A retirada dá-se em 2012. “Foi mais pela minha mulher, que era cozinheira e estava cansada daquilo. Eu por mim gostava muito. O contacto com os clientes era o mais compensador. Ainda hoje tenho saudades do meu restaurante”.
O casal muda-se para as Cruzes onde Silvino tinha recuperado e ampliado a casa paterna. É lá que vivem hoje, cuidando do Santiago, um bebé de nove meses que é o mais novo dos três netos do casal.
… E OS ALEMÃES
Mas aos 73 anos Silvino Alves tem uma actividade diária que faz inveja aos mais novos. Levanta-se cedo e vai de carro até às Caldas onde se junta com um grupinho de amigos que todos os dias anda de bicicleta. Mas não se trata de um passeio à Foz do Arelho ou a S. Martinho. As idas podem ser até Pataias ou Marinha Grande a norte, ou a Torres Vedras a sul. Fazem entre 70 a 80 quilómetros por dia. Diz Silvino Alves que por volta das 13h00 já está em casa e pronto para almoçar. A tarde é passada por ali, entretido com a Internet, o neto e alguma bricolage.

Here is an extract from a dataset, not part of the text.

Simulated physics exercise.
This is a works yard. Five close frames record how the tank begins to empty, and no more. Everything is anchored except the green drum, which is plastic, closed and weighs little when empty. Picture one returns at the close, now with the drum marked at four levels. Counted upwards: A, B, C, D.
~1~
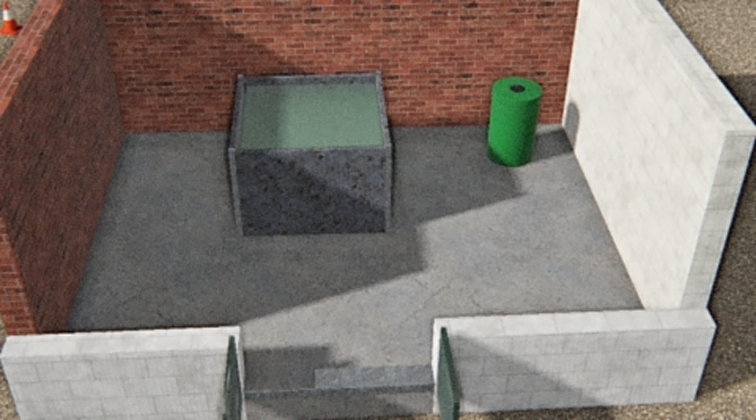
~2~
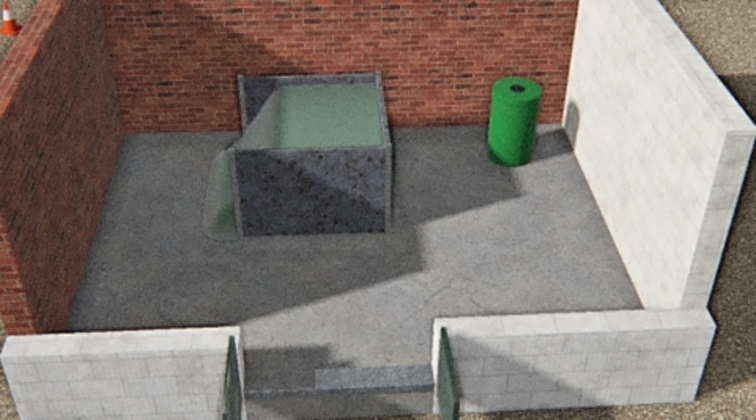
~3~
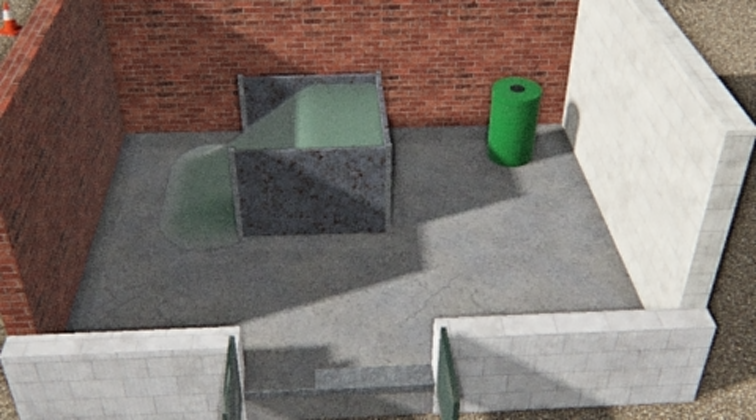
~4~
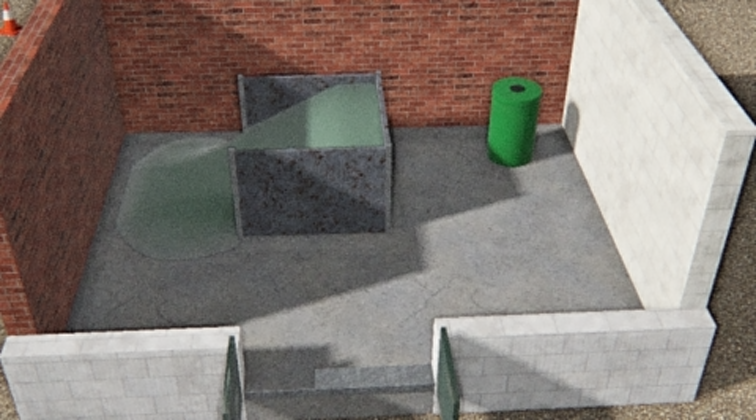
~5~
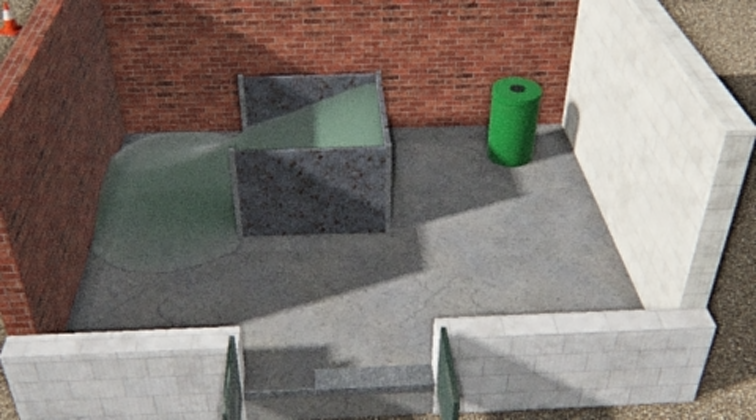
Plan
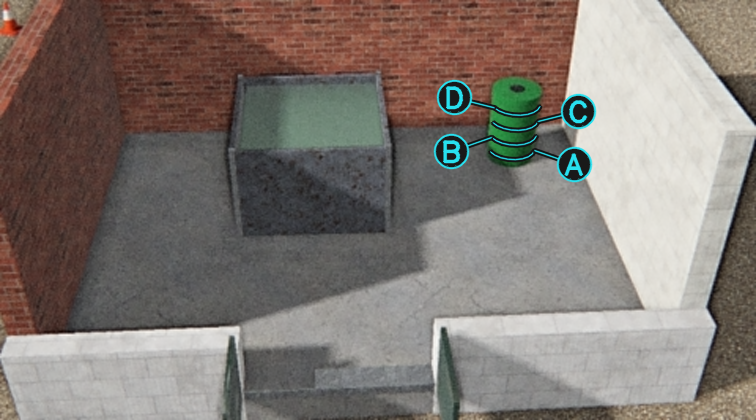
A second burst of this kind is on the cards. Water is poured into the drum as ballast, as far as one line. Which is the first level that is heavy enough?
It is B.
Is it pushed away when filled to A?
Yes, that goes wrong.
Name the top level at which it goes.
It is A.
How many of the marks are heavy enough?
Three.
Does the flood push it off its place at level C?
No, not at all.
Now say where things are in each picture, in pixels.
In the first frame, lid of the green drum at (517, 89); tank full, its middle at (310, 117); open gate at (338, 327).
In the second frame, 4 % of the ground wet, in view closest to the drum at (220, 159).
In the third frame, 8 % of the ground wet, in view closest to the drum at (220, 148).
In the fourth frame, 13 % of the ground wet, in view closest to the drum at (219, 146).
In the fifth frame, lid of the green drum at (517, 89); 18 % of the ground wet, in view closest to the drum at (219, 145).
On the marked copy, A at (515, 159); B at (517, 145); C at (518, 130); D at (520, 115); from the bottom up A, B, C, D.
With A, it is pushed about its own width away.
With B, it does not move.
With C, it does not move.
With D, it does not move.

À Alemanha já voltou duas vezes para rever locais e visitar amigos portugueses e alemães. Destes últimos diz que, sim senhor, são “frios”. Mas são também “respeitadores, trabalhadores, bem educados e muito organizados”. Não tem queixas. Diz que sempre foi bem tratado. “Até porque na altura eles precisavam de nós que íamos para lá trabalhar”. Hoje admite que possa ser diferente e que haja alemães que se sintam ameaçados por os postos de trabalhos virem a ser ocupados por estrangeiros.
Ainda hoje fala alemão, o qual continuou a praticar com clientes alemães, suíços e austríacos quando tinha o Caldeirão. A filha Melanie, advogada nas Caldas, veio demasiado nova da Alemanha para ter aprendido a língua, mas o filho Dionísio acabaria por entrar em Portugal como quadro de uma multinacional alemã por ser bom falante da língua de Goethe.